Although rocks of no great age, geologically speaking, outcrop over much of the surface of Italy, almost every geological period is represented somewhere in the country. A great variety of different types of rock is also to be found, and it is the nature of these rocks and the way in which they have been formed and now outcrop rather than their age, that help to account for present land forms.
Lower Paleozoic rocks appear at the surface only in a few localities, being most extensive in the southern half of Sardinia, where they include limestones and are highly folded, but old rocks occur also in the Alps. The Carboniferous rocks of Italy differ markedly from those further north in Europe in having very few coal deposits, because conditions were less favourable for their formation. During Carboniferous and Permian times Italy, like areas further north, was affected by the Hercynian earth movements, and mountains were formed in the same general area that in Tertiary times became the Alps. Hercynian massifs were also formed in Calabria and northeast Sicily as well as in Sardinia.
After the Hercynian earth movements in the latter part of the Paleozoic era the general area of Italy was covered by the sea for long periods and on account of the absence of land nearby, limestones are therefore typical of Permian, as well as of the Mesozoic era (Triassic, Jurassic and Cretaceous). Most of Italy’s limestone areas are of Jurassic or Cretaceous origin, as in the limestone Alps and Pre-Alps of Lombardy and Veneto, the Central Apennines and the mountains and hill country of Apulia.
Towards the end of the Mesozoic era and during the Tertiary era before the great period of Alpine mountain building, gravels, sands and clays as well as limestones and marls were being deposited, and Eocene, Oligocene and Miocene sandstones and clays form a large proportion of the present Northern and Southern Apennines and Sicily, while the earlier clays of late Cretaceous times (argille scagliose) are characteristic particularly of the Northern Apennines.
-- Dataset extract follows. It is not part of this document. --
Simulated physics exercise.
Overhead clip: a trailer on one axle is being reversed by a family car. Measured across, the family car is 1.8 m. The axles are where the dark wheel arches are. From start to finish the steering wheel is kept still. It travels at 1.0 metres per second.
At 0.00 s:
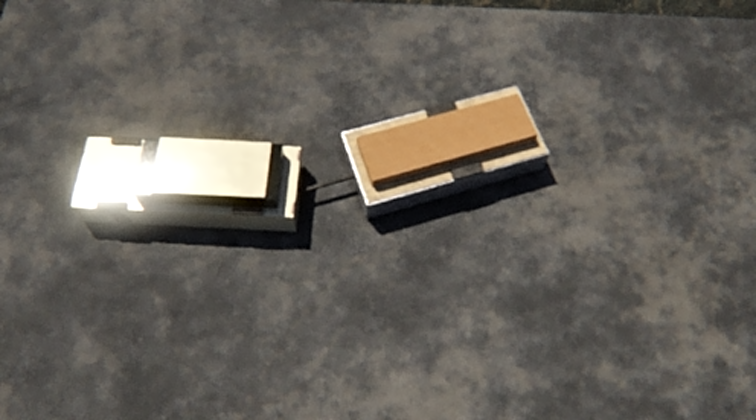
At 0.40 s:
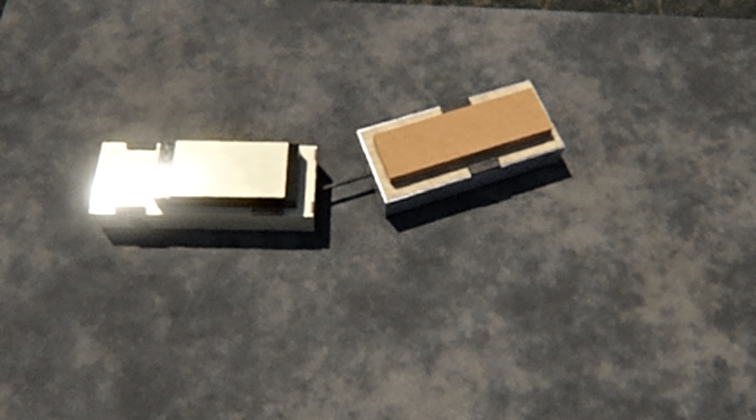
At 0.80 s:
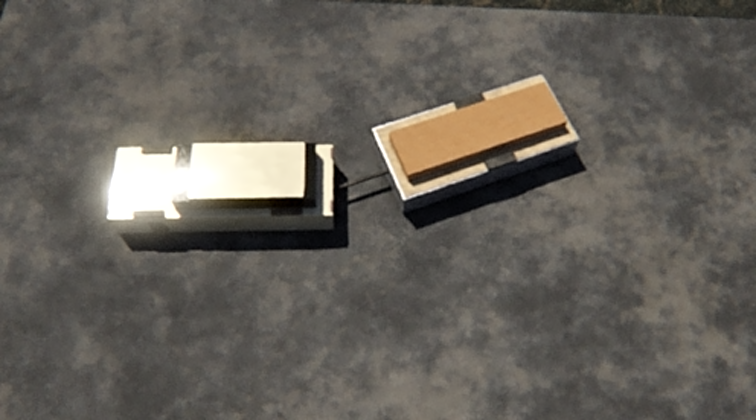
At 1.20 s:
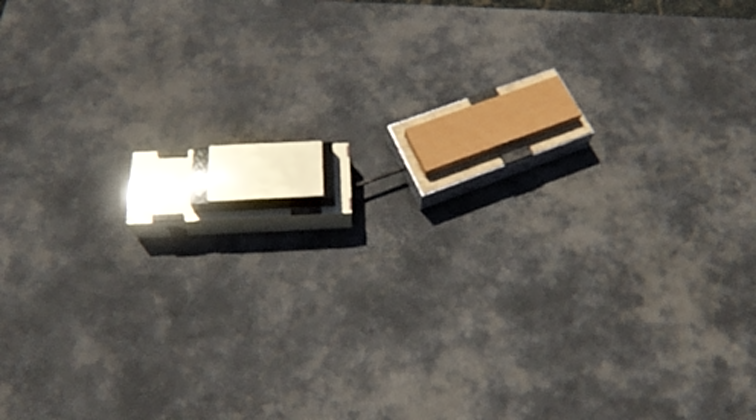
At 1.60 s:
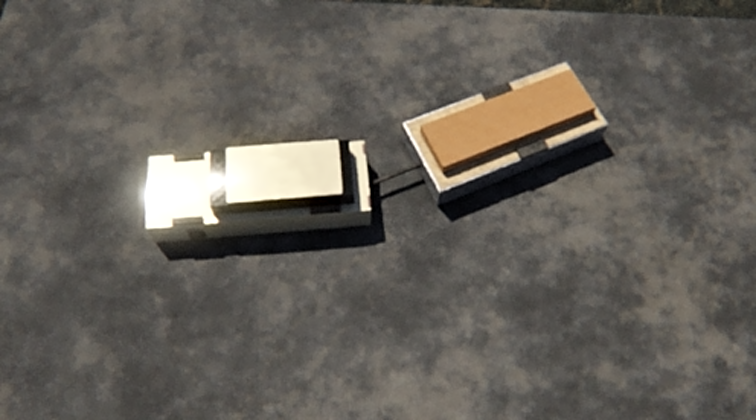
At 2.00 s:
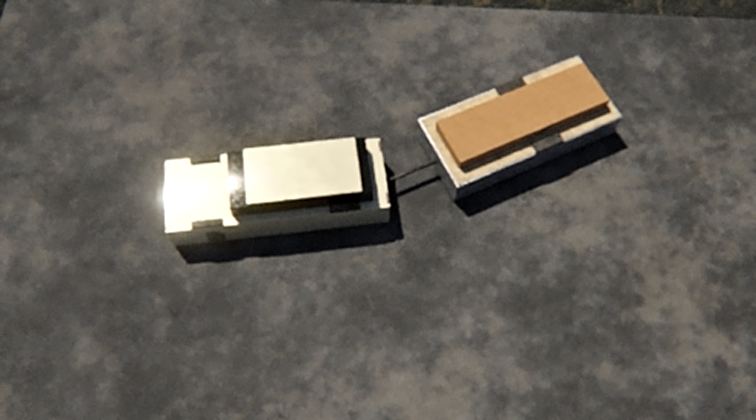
A pale, boxy car reversed slowly to the right across a mottled grey surface, pushing a white trailer with a tan top ahead of it, and the trailer stayed angled toward the upper right.
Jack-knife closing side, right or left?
Left.
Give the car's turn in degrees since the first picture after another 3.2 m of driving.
Close to 26 degrees in all.
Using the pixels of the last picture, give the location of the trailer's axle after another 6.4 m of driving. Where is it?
Approximate position: (731, 8).
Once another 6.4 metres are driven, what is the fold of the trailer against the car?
Fold: About 10°, toward its left.
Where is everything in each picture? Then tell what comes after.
Car's middle (182, 166), trailer's axle (454, 140); tail 21° to the car's right; front wheels 15° right, in the first picture.
Car's middle (199, 169), trailer's axle (470, 135); tail 20° to the car's right, in the second picture.
Car's middle (217, 171), trailer's axle (485, 130); tail 20° to the car's right, in the third picture.
Car's middle (235, 173), trailer's axle (500, 125); tail 19° to the car's right, in the fourth picture.
Car's middle (253, 174), trailer's axle (515, 120); tail 19° to the car's right, in the fifth picture.
Car's middle (272, 174), trailer's axle (529, 114); tail 18° to the car's right, in the sixth picture.
After 5.2 s, the tail is 9° to the car's right, the car has turned 27° and the trailer's axle is at (635, 61) of the last picture.
After 8.4 s, the tail is 12° to the car's left, the car has turned 43° and the trailer's axle is at (731, 8) of the last picture.
After 11.6 s, the tail is 60° to the car's left, the car has turned 59° and the trailer's axle is out of the picture; it has jack-knifed.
Italy to a large extent owes its present general form and outstanding physical features to the mountain building that took place in the Miocene period and led to the formation of the Alps and Apennines structurally roughly as they are today, though the ranges have of course been greatly reduced by erosion and later uplifted since their original formation. Intrusive rocks were formed widely and volcanic activity was widespread.
Existing sedimentary rocks were drastically folded and faulted and in many areas were thrust laterally great distances, with older strata in some places finally ending up resting upon younger strata. In the north-west or crystalline Alps the thrust was roughly from south to north while in the Apennines it was from the Tyrrhenian side towards the Adriatic side. The direction of fold lines was often determined by the distribution of pre-existing resistant blocks. The Tyrrhenian and Adriatic areas formed troughs.
The formation of nappes is characteristic of both the Italian Alps and the Northern Apennines, but although the process also occurred further south in the Peninsula, the result of earth movements here was more to block fault the widespread limestones, leaving upstanding blocks and intervening basins. The mountains of the northern half of Italy tend to have such a complicated evolution and consist of so many different types of rock that present relief bears little relationship to underlying structure and rock types. In the southern half of the country, on the other hand, where tectonic relief is common, there is clearly a closer relationship, as in the limestone areas of the Central Apennines and Apulia, and in the crystalline massifs of Calabria.
Towards the end of Tertiary times, after the termination of the more drastic Alpine earth movements, Italy had already assumed very broadly its present shape. What are now the mountain areas then stood above the sea but, except in Sardinia, most areas that are now hill country and plain had not yet been formed. During the Pliocene period, gravels, sands and clays were deposited around the coasts of the land of that time and also in numerous small basins within the Peninsula itself, and Pliocene deposits are today found flanking both sides of the Apennines in many places, reaching as high as several hundred metres, and forming hill country.
One final brief but extremely important phase in the evolution of Italy has followed the Pliocene, the glacial period in the Pleistocene. During this period there were at least four main onsets of glaciation and these profoundly influenced the land forms of the Italian Alps and also affected limited high areas in many parts of the Apennines. Glaciers from the Alps spread far into the lowland to the south and during and after the glacial period an enormous amount of material was deposited in the North Italian Lowland.
When sea level was at its lowest during the last glaciation what is now roughly the northern half of the Adriatic was land, and almost everywhere along the coasts of the Peninsula and Islands the land also extended further than it does now. The North Italian Lowland, therefore, is Quaternary or recent, and along the coasts of the rest of Italy there are also many smaller deposits of this time, some of the most recent actually at sea level, others at certain commonly found moderate elevations above sea level.